Oleh: Salamuddin Daeng, Direktur Asosiasi Ekonomi dan Politik Indonesia (AEPI)
SISTEM anggaran defisit sebenarnya telah dibubarkan oleh Presiden Prabowo. Namun ada yang tengah sekarat mempertahankan rezim anggaran defisit ini. Siapa mereka? Adalah yang menikmati utang 600 - 700 triliun setiap tahun yang terancam kehilangan kesenangannya.
Sistem angaran defisit bukan masalah angaran kurang. Kalau anggaran kurang maka pemerintah dapat mengurangi belanja, pemborosan dikurangi, kegiatan pesta pesta dikurangi. Kalau sistem anggaran defisit itu berarti harus utang yang banyak, karena sistem ini didesain agar utang yang banyak, terus menerus dan utang berkisinambungan.
Sistem angaran defisit menebar ancaman kalau tidak utang maka nanti pemerintah akan menggenjot pajak. Pajak yang akan digenjot bukan pajak atas sumber daya alam namun ancamannya diarahkan kepada pajak pajak yang dibayarkan langsung oleh rakyat.
Nah para pelaku sistem angaran defisit sekarang tidak mau secara terbuka menantang Presiden Prabowo yang telah memberlakukan sistem angaran surplus, dengan cara memotong angaran APBN 3 kali 10 persen dengan tujuan efisiensi. Maka APBN yang tadinya defisit 600 triliun rupiah dari 3600 an triliun rupiah total APBN 2025, menjadi surplus 400 triliun rupiah.

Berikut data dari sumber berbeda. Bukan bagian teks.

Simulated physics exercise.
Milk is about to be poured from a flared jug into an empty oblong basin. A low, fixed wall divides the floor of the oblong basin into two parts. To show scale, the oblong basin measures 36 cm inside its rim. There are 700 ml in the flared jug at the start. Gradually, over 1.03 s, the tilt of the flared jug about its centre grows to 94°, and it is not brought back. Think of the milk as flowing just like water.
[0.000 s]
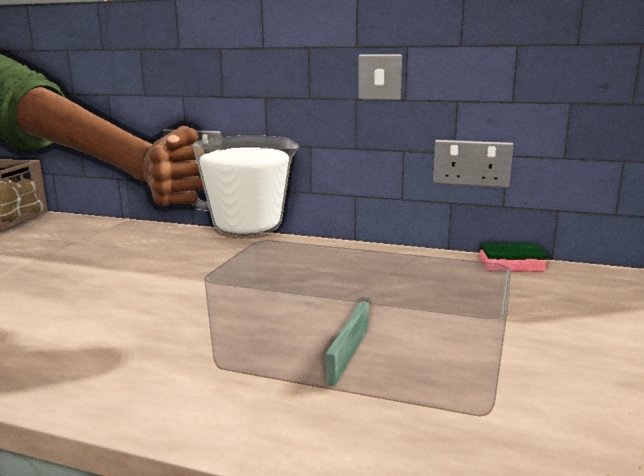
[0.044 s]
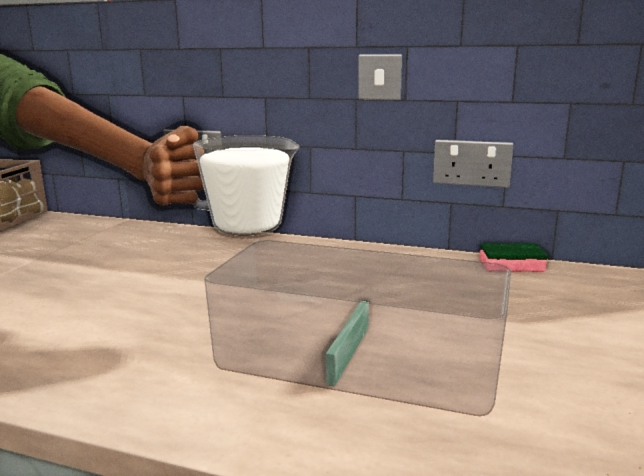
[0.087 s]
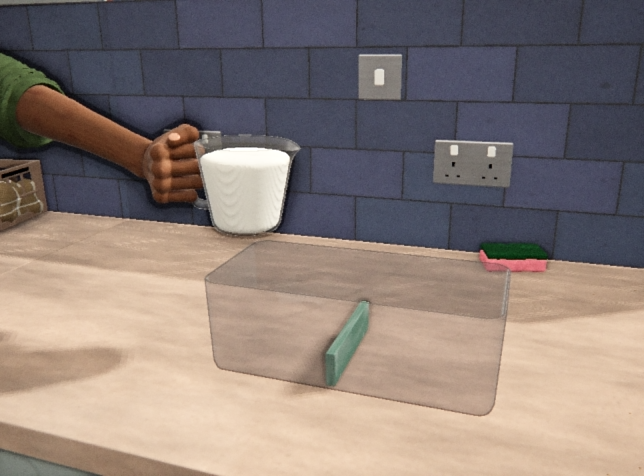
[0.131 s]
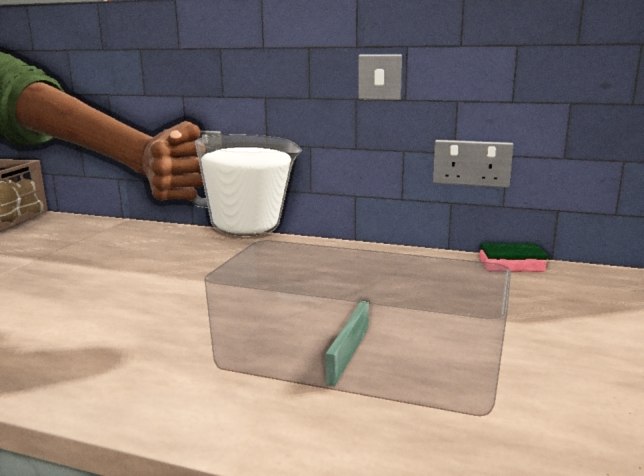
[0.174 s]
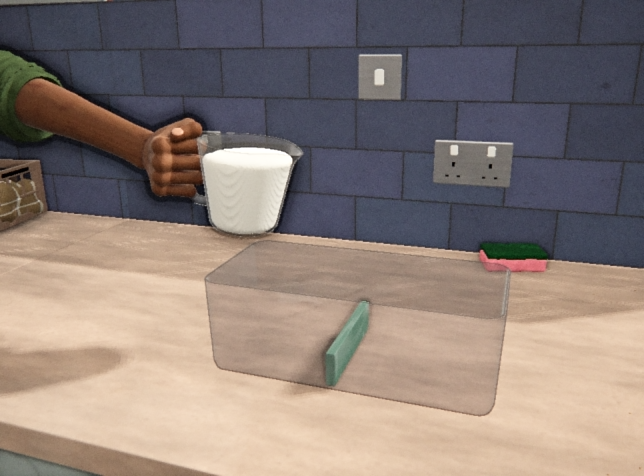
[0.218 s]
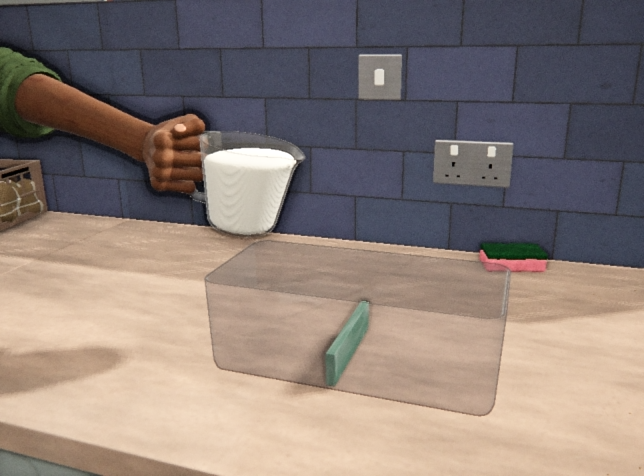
A hand holds a clear jug of milk beside an empty basin, tilting it slightly right.
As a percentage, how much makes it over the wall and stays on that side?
Some 46 per cent makes it over and stays.
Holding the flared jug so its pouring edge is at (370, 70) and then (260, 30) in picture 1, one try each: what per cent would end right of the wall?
Respectively about 95 and 30 percent.
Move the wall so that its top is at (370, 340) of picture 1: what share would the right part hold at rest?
In that case, some 15 percent.
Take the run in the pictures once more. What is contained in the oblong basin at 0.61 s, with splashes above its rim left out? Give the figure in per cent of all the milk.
Fraction in basin: Approx. 8%.
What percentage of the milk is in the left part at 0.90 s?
24 %.
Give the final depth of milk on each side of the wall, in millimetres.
On the left it stands about 14 mm, on the right about 10 mm.
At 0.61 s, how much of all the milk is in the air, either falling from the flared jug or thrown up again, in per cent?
Some 16 per cent, I reckon.
After 0.61 s the tilt is 61° and 75 per cent is still to pour, 3 is left of the wall and 5 right of it.
After 0.90 s the tilt is 90° and 24 per cent is still to pour, 24 is left of the wall and 39 right of it.
After 1.20 s the tilt is 94° and 2 per cent is still to pour, 51 is left of the wall and 45 right of it.
After 1.53 s the tilt is 94° and 0 per cent is still to pour, 54 is left of the wall and 46 right of it.
In the end 54 per cent lies left of the wall, 46 right of it and 0 outside.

Hal ini sangat menyakitkan hati kelompok ideologis anggaran defisit. Namun mereka tidak berani melawan. Maka terjadinya provokasi diarahkan kepada pemerintah daerah. Pemerintah daerah yang berdiri di atas UU otonomi daerah dan UU pemerintahan daerah menjadi senjata yang segera dihuhunuskan ke jantung rakyat. Pemerintah daerah yang memang gampang atau ringan tangan "ugal ugalan" selama ini, menjadi obyek provokasi rezim angaran defisit.
Telah menjadi rahasia umum bahwa selama era reformasi salah satu penyebab kerusakan sumber daya alam, lingkungan hidup adalah otonomi Daerah. Demikian juga dengan berbagai kebijakan angaran daerah seperti pajak, retribusi, dan berbagai macam pungutan, telah membawa gangguan kepada masyarakat dan dunia usaha. Banyak penelitian ilmihan membuktikan hal itu, sehingga muncul wacana untuk membubarkan otonomi Daerah yang mengikuti ideologi Federalisme ini.
Sekarang otonomi Daerah di tangan pemerintah telah menjadi alat begi rezim angaran defisit untuk melakukan provokasi, mengibarkan kemarahan rakyat dengan berbagai pungutan pajak, retribusi dan lain sebagainya yang memberatkan. Api yang berkobar nanti akan dijadikan ancaman kepada pemerintahan Prabowo agar mengembalikan sistem angaran defisit dan menghentikan pemotongan anggaran dan membiarkan anggaran bocor.